Retaining Your Clients, Customers, and Suppliers: Finding Out What They Really Think

What do your clients, customers, and suppliers really think about your company and how easy it is to do business with you?   How do you solicit that type of feedback? When you receive it how do you use the information to make your business better and to increase loyalty?

A company I used to do business with routinely sent me a customer survey at the end of each transaction. I was so “vocal” with my complaint on the survey that they called me personally and told me they were going to change the practice that’s an issue for me, and perhaps, other customers. After a dozen or so occurrences, I finally quit doing business with them and went to a competitor. What added insult to injury was they kept asking, and promising to change, but didn’t. They would have been better off not to ask.

Recently I’ve noticed companies I do business with are “paying” me for my opinion about their products or services. The really savvy businesses reward me with a coupon that gives me a discount on their services as an incentive for providing my feedback. This is marketing genius. They learn what they’re doing well or need to improve and increase the probability I’ll do business with them by discounting my next purchase.

Is there an opportunity for you to retain your clients, customers, and suppliers by asking what they think?

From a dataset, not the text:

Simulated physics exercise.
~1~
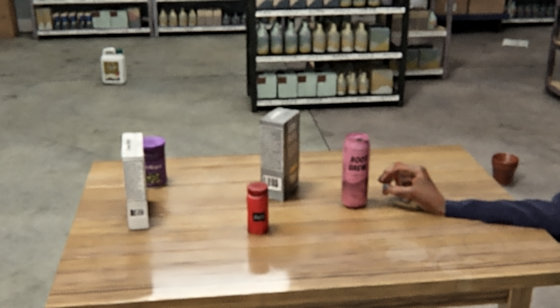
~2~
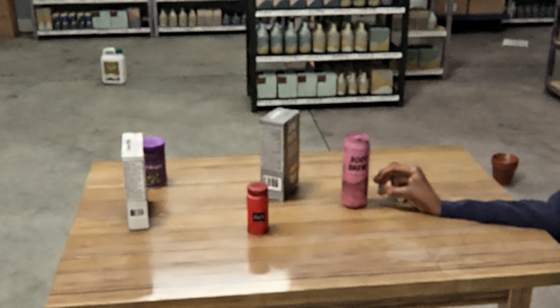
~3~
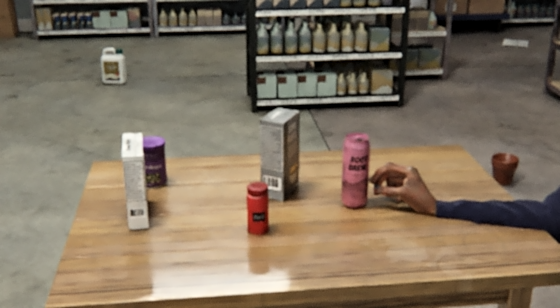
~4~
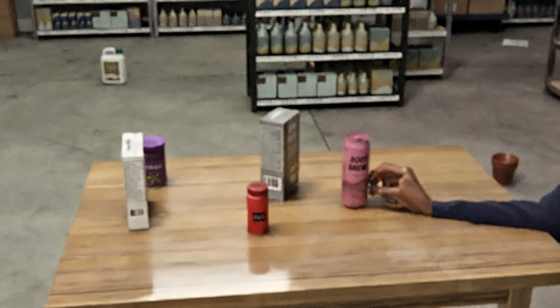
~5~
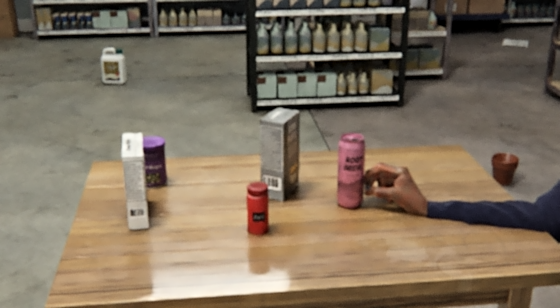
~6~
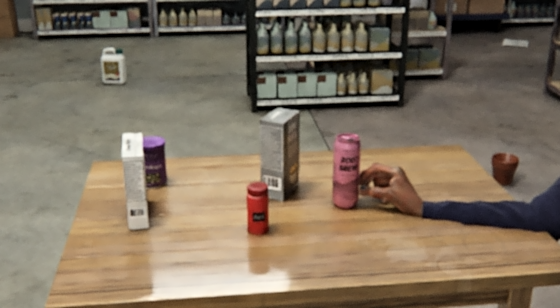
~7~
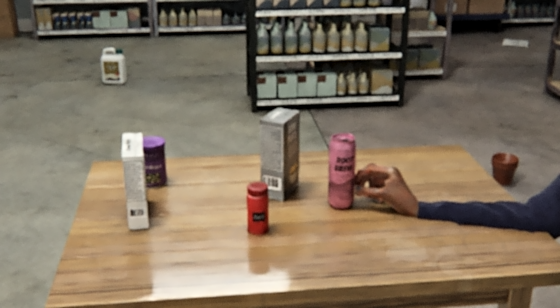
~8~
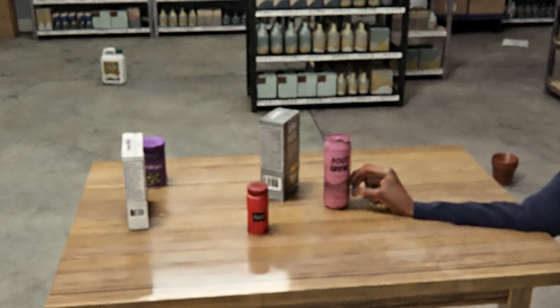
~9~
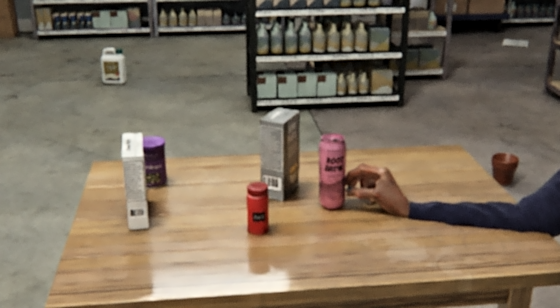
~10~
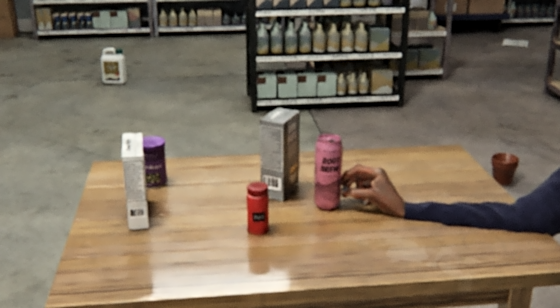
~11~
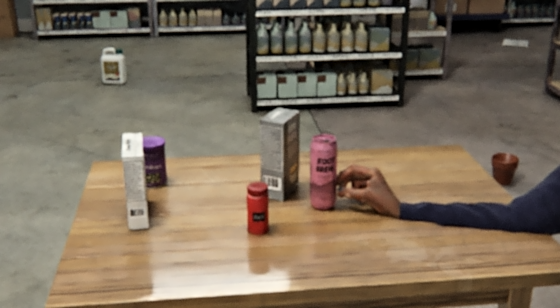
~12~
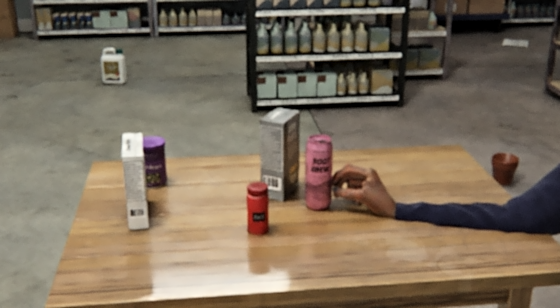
The video shows a hand reaching in from the right across a wooden table holding five items and gently pushing a pink can a short way left, toward a grey packet. The can slides while staying upright, and the red shaker, purple tin and both packets remain in place.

Published by Leah Ward-Lee

Leah Ward-Lee, the author of "$1,000 Start-Ups", is a serial micro-entrepreneur. She opened her first business at ten after lobbying for and receiving a shoe shine kit for Christmas. She pulled her wagon through the neighborhood, going door-to-door, offering to shine her neighbor’s shoes for twenty-five cents a pair. Once her wagon was full, she took the shoes home and polished them. Unfortunately that business was short-lived. She hadn’t tagged the shoes and couldn’t remember whose shoes were whose, so her dad went with her to retrace the route until every pair was returned. Since then she’s had businesses developing and teaching college courses, instructing aerobic classes, owning half a plane that was rented to a flight and maintenance school, and renting homes. She’s also owned a consignment store, a gift shop, a gift basket business, a consulting firm, hosted The Executive Toolbox (a weekly radio show), and a publishing company. She also spent twenty years in the US Army, served as the Chief Information and Technical Officer for two major insurance companies, and has a second career as a management consultant. Leah resides in Dallas, TX and on Amelia Island with Sammy and Goliath, her two rescue dogs.